Leo Babauta from zenhabits is a good source to go to.
Decluttering was a personal struggle for me, that I think to have handled now. Here my current model for how to de:clutter. Note that I mix actual experience with theory, also some might not be universally applicable. Also I don't know which points to elaborate on and which are obvious.
Preface:
Order is a process, not an end state! Much progress is achieved early on. Like optical decluttering the visible areas, when everything is nicely boxed up. (80:20 principle)
Tools:
I use stackable plastic containers like these. The important factors are the volume that allows to store all kinds of things, transportability by hand, and the possibility to stack them onto them self.
Lots of garbage bags. (Get some of the big ones, some the smaller once9
Tape that can be written on + marker pens.
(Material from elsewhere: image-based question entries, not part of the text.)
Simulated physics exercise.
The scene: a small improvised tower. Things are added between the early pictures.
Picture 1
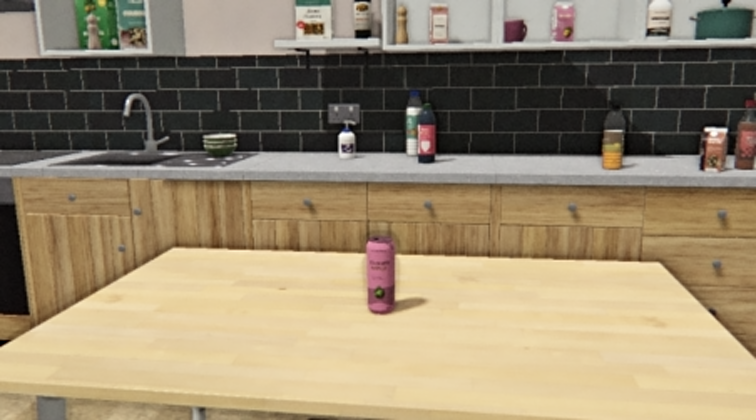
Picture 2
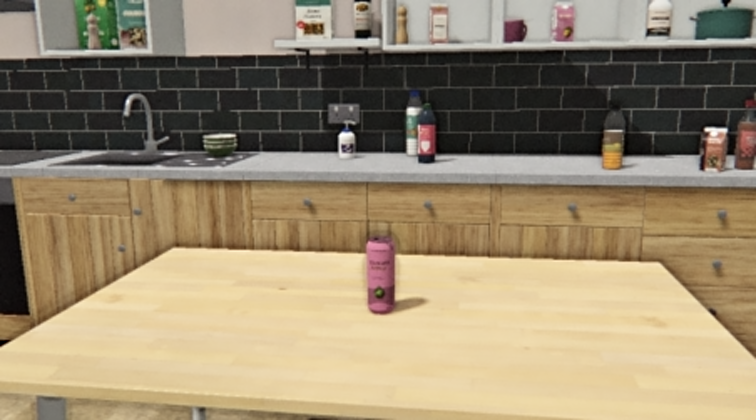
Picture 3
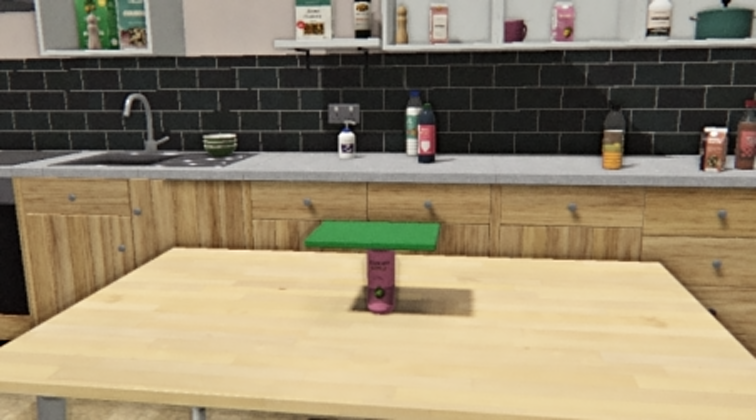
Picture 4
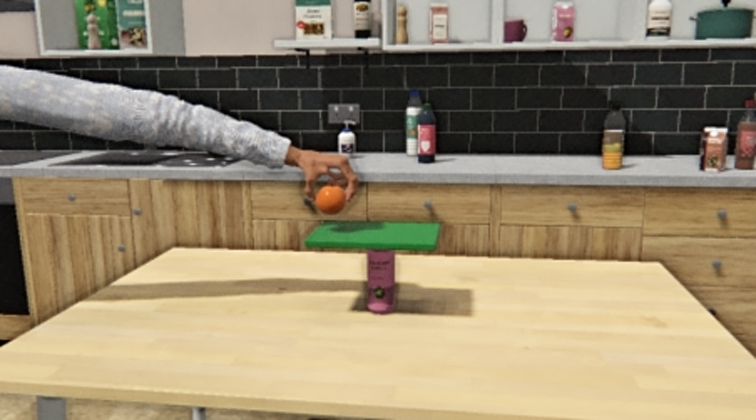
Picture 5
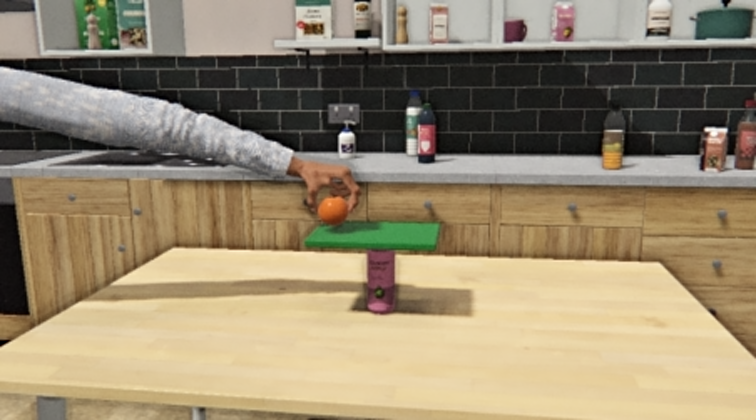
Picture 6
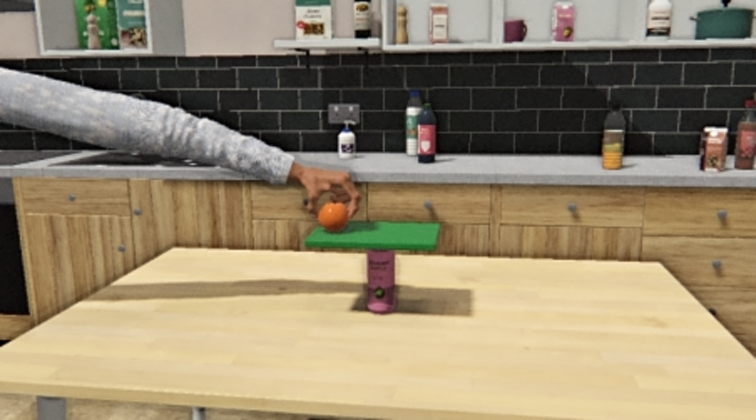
At the start, a pink can stands alone on a wooden table in a kitchen, and then a flat green lid appears balanced across its top. An arm in a grey sleeve then appears from the left, holding an orange tomato above the lid, and lowers it slightly onto the lid's left side, fingers still gripping it.
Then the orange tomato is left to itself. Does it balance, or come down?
It loses its balance.
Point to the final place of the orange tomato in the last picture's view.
Around (310, 297).
Then, 0.40 s later than the last frame, orange tomato now fallen; green lid tilted by 60°.
Then, 0.50 s later than the last frame, green lid on its side.
Then, 1.00 s later than the last frame, green lid now fallen.
When it is over, fallen, green lid and orange tomato; pink can as before. End places, in pixels of the last picture, orange tomato near (310, 297). The stack comes apart.
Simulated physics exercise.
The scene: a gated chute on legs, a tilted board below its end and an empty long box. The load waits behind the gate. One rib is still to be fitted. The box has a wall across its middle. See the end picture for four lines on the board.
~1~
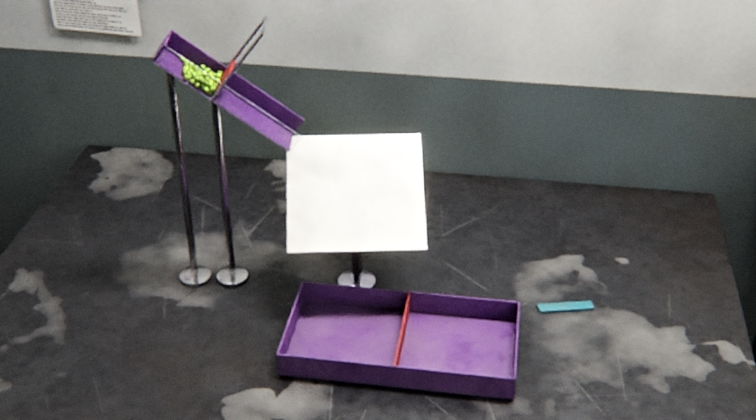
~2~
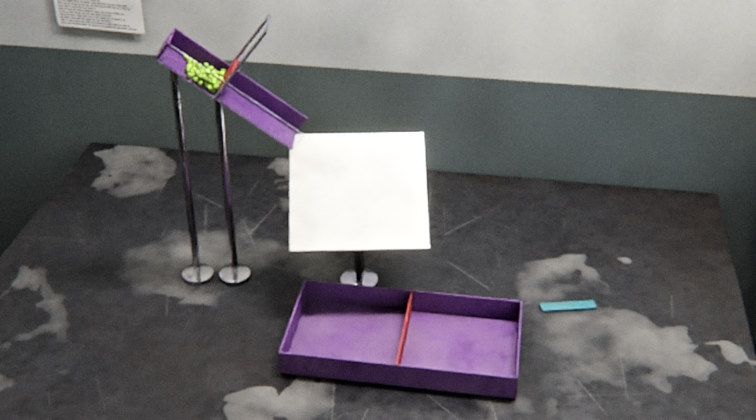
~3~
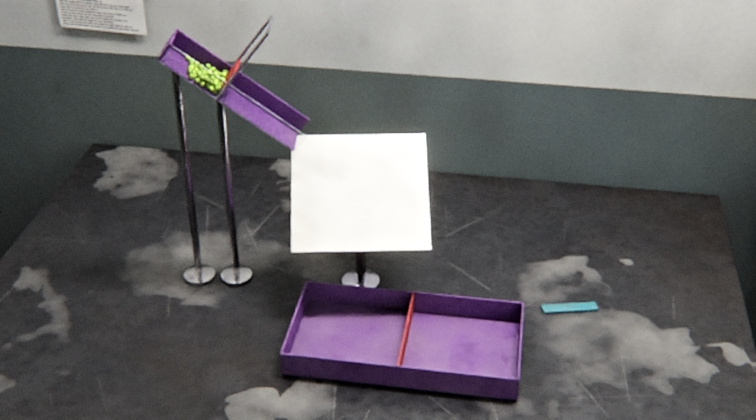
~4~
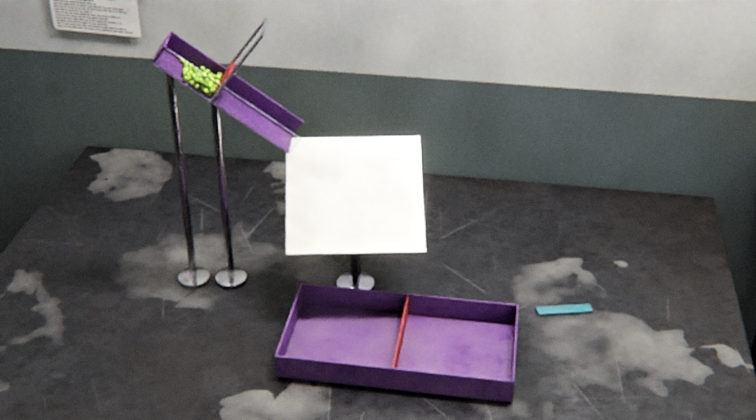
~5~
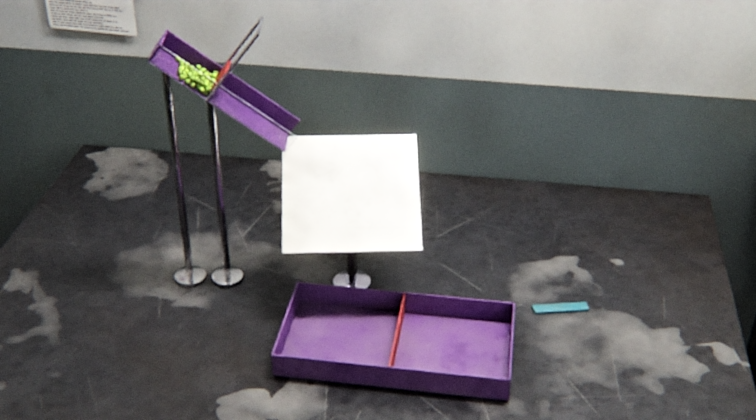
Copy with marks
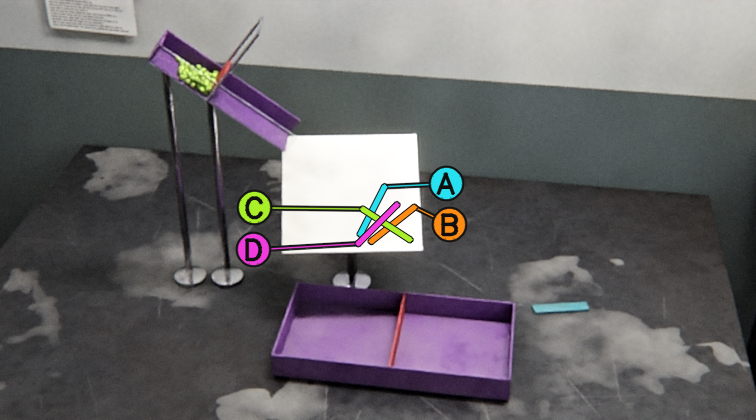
The clip shows small green pieces resting behind a red gate in a sloping purple chute on metal legs, beside a tilted white board and an empty, divided purple box. Nothing moves except the view, which shifts very slightly.
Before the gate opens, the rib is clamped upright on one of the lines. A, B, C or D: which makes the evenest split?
C works best here.
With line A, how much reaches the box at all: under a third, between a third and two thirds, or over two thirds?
It is over two thirds.
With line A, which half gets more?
The left half.
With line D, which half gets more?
More lands on the left.
On the marked copy, line A from (384, 186) to (360, 234); line B from (414, 207) to (371, 241); line C from (362, 209) to (410, 239); line D from (396, 204) to (358, 243).
For line A, of what is caught, all in the left half, none in the right.
For line B, of what is caught, nearly all in the left half, a stray few in the right.
For line C, of what is caught, about two thirds in the left half, about a third in the right.
For line D, of what is caught, all in the left half, none in the right.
It might be a good time to install more shelf space
Timing
Depending on your schedule you can use like half an hour each day, or some hours once or twice a week to attack it, and make as much progress as possible. Use a kitchen timer. Get family involved if applicable.
Target areas
Choose a room, or an area smaller than a room to attack. Common rooms or your own are best. (I think that parents should not clean up their kids rooms, safe for fire and health hazards.)
If you are into planning, make a list of all areas and their order, so you can cross them off. Find out which parts of the process give you pleasure and optimize accordingly. (Some people find it helpful to know exactly which steps to take, some get anxious from it. It helps to know which one you are.)
Maybe clean floor space first. And tables.
Depending on level of entropy you can go in one swipe, or do multiple rounds.
Methodology
Put everything that is obviously to throw away in a garbage bag. Put everything else into the boxes. You can do a lazy general sort here right away, but its not necessary. If you do label the boxes with the tape + pen. Take boxes out of the area. Clean the area. Think how you generally want to to lay it out. Put stuff back into the area. Leave everything else in its respective box, till you get into the area where it belongs.
In the end you should have some thematic sections. All office supplies in one place, all electronics. All tools etc. Make your own categories!
In general I find I helpful to know where an item belongs. It should be clear without much thought.
Appendix:
The way to declutter differs widely along what kind of stuff you actually have lying around. Some general pointers:
Lots of good advice here!
I'd also add: don't get bogged down in details.
Many, many are the times I've set aside time to properly clear up and found I've spent an hour sorting through one stack of papers...
I'd suggest: start with the big things first. You can sort which papers to keep and which to throw after you've picked up the bigger things and put them in boxes out of the way.
There's a huge amount of relief in cleaning up even just the easy 80% of the clutter, so tackle the low-hanging fruit first and leave the details for the second pass.
I am beginning to suspect that it is surprisingly common for intelligent, competent adults to somehow make it through the world for a few decades while missing some ordinary skill, like mailing a physical letter, folding a fitted sheet, depositing a check, or reading a bus schedule. Since these tasks are often presented atomically - or, worse, embedded implicitly into other instructions - and it is often possible to get around the need for them, this ignorance is not self-correcting. One can Google "how to deposit a check" and similar phrases, but the sorts of instructions that crop up are often misleading, rely on entangled and potentially similarly-deficient knowledge to be understandable, or are not so much instructions as they are tips and tricks and warnings for people who already know the basic procedure. Asking other people is more effective because they can respond to requests for clarification (and physically pointing at stuff is useful too), but embarrassing, since lacking these skills as an adult is stigmatized. (They are rarely even considered skills by people who have had them for a while.)
This seems like a bad situation. And - if I am correct and gaps like these are common - then it is something of a collective action problem to handle gap-filling without undue social drama. Supposedly, we're good at collective action problems, us rationalists, right? So I propose a thread for the purpose here, with the stipulation that all replies to gap announcements are to be constructive attempts at conveying the relevant procedural knowledge. No asking "how did you manage to be X years old without knowing that?" - if the gap-haver wishes to volunteer the information, that is fine, but asking is to be considered poor form.
(And yes, I have one. It's this: how in the world do people go about the supposedly atomic action of investing in the stock market? Here I am, sitting at my computer, and suppose I want a share of Apple - there isn't a button that says "Buy Our Stock" on their website. There goes my one idea. Where do I go and what do I do there?)